ベレニス・アボットの写真もこの技巧に走らないストレートフォトだったのですが、彼女は写真家として活動する少し前。1925年にパリでアジェに会っていて彼の写真を目にしていたようです。

FAPの一環として働く労働者を描く芸術家の写真 Wikiより

写真家が写真家を推す

こういう時代背景を考えるとパブリックアートやストレートフォトグラフィという写真芸術は1930年代のアメリカでなければ成立しなかったものかも知れません。アボットもまた国家事業として推し進めた失業者対策に助けられた写真家でした。

対するウジェーヌ・アジェはフランスのパリでの写真家生活。
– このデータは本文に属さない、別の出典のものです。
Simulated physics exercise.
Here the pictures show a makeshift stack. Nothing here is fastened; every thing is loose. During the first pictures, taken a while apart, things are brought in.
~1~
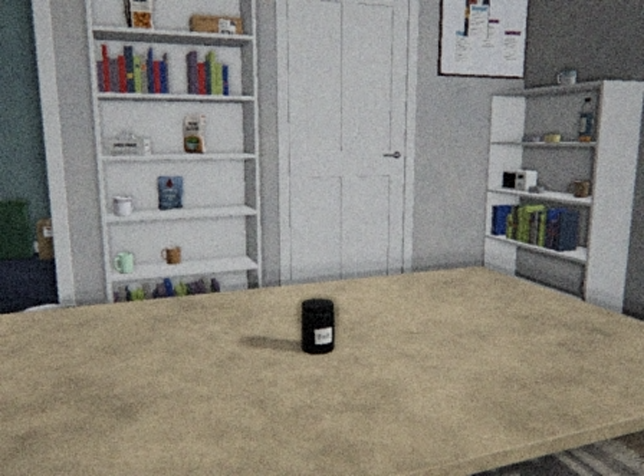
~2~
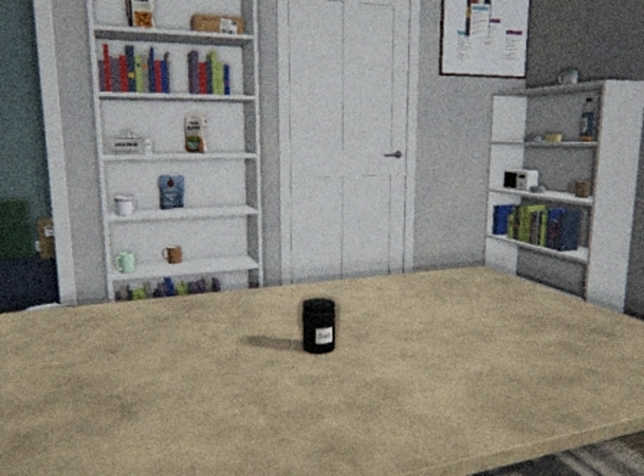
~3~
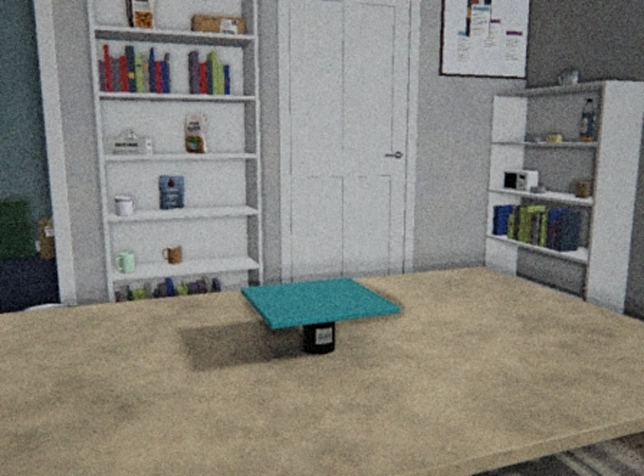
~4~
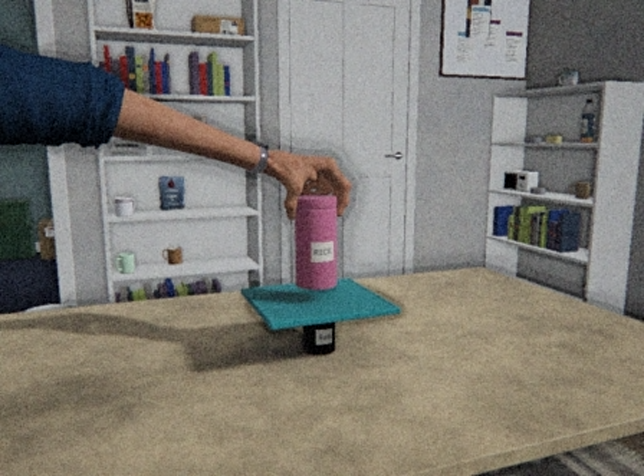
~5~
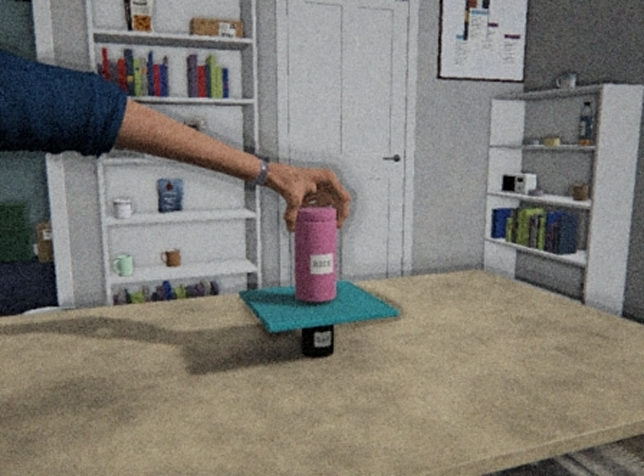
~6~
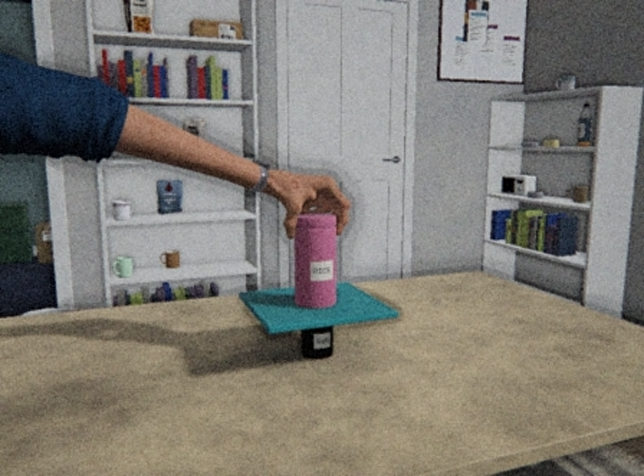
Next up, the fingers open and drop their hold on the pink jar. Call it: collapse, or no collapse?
No collapse.
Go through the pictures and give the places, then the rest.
In the first picture, the last thing is not in view yet; black jar (318, 326).
In the second picture, the last thing is not in view yet; black jar (319, 325).
In the third picture, the last thing is not in view yet; black jar (319, 326).
The fourth picture shows on its way; pink jar (316, 241); black jar (319, 327).
The fifth picture shows on its way; pink jar (316, 253); black jar (318, 329).
The sixth picture shows set down, still held; pink jar (315, 260); black jar (317, 330).
Then, 0.20 s later than the last frame, all is still.
Then, 0.60 s later than the last frame, pink jar resting near (315, 260).
When it is over, all 3 as before. End places, in pixels of the last picture, pink jar near (315, 260). The stack keeps its balance.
ヨーロッパでも最も伝統と権威に満ちた街で新しい写真芸術が生まれる余地はあまり多くなかったと思うのですが、それでも後にアメリカで広まる写真芸術の始祖というべき撮影スタイルをパリに住んでいたアジェが始めていたというのは流石芸術の都と言うべきでしょうか。

今回はベレニス・アボットがどれほどアジェと交流があったのか、詳しく調べることは出来ませんでした。分かったのは本格的な写真家活動を始める前の1925年にパリで会ったことがある。という事。アジェの死後、詳細不明のただの資料写真として失われていく運命にあったアジェの写真を原版も含めて収集、保管し、最終的にニューヨーク近代美術館に購入させることに成功したという事まででした。

そこにはたとえ無名であっても、自分の好きな撮影スタイルを進めていた偉大な先駆者をみんなに知ってもらいたい。という推し活の精神が多分にあったように思います。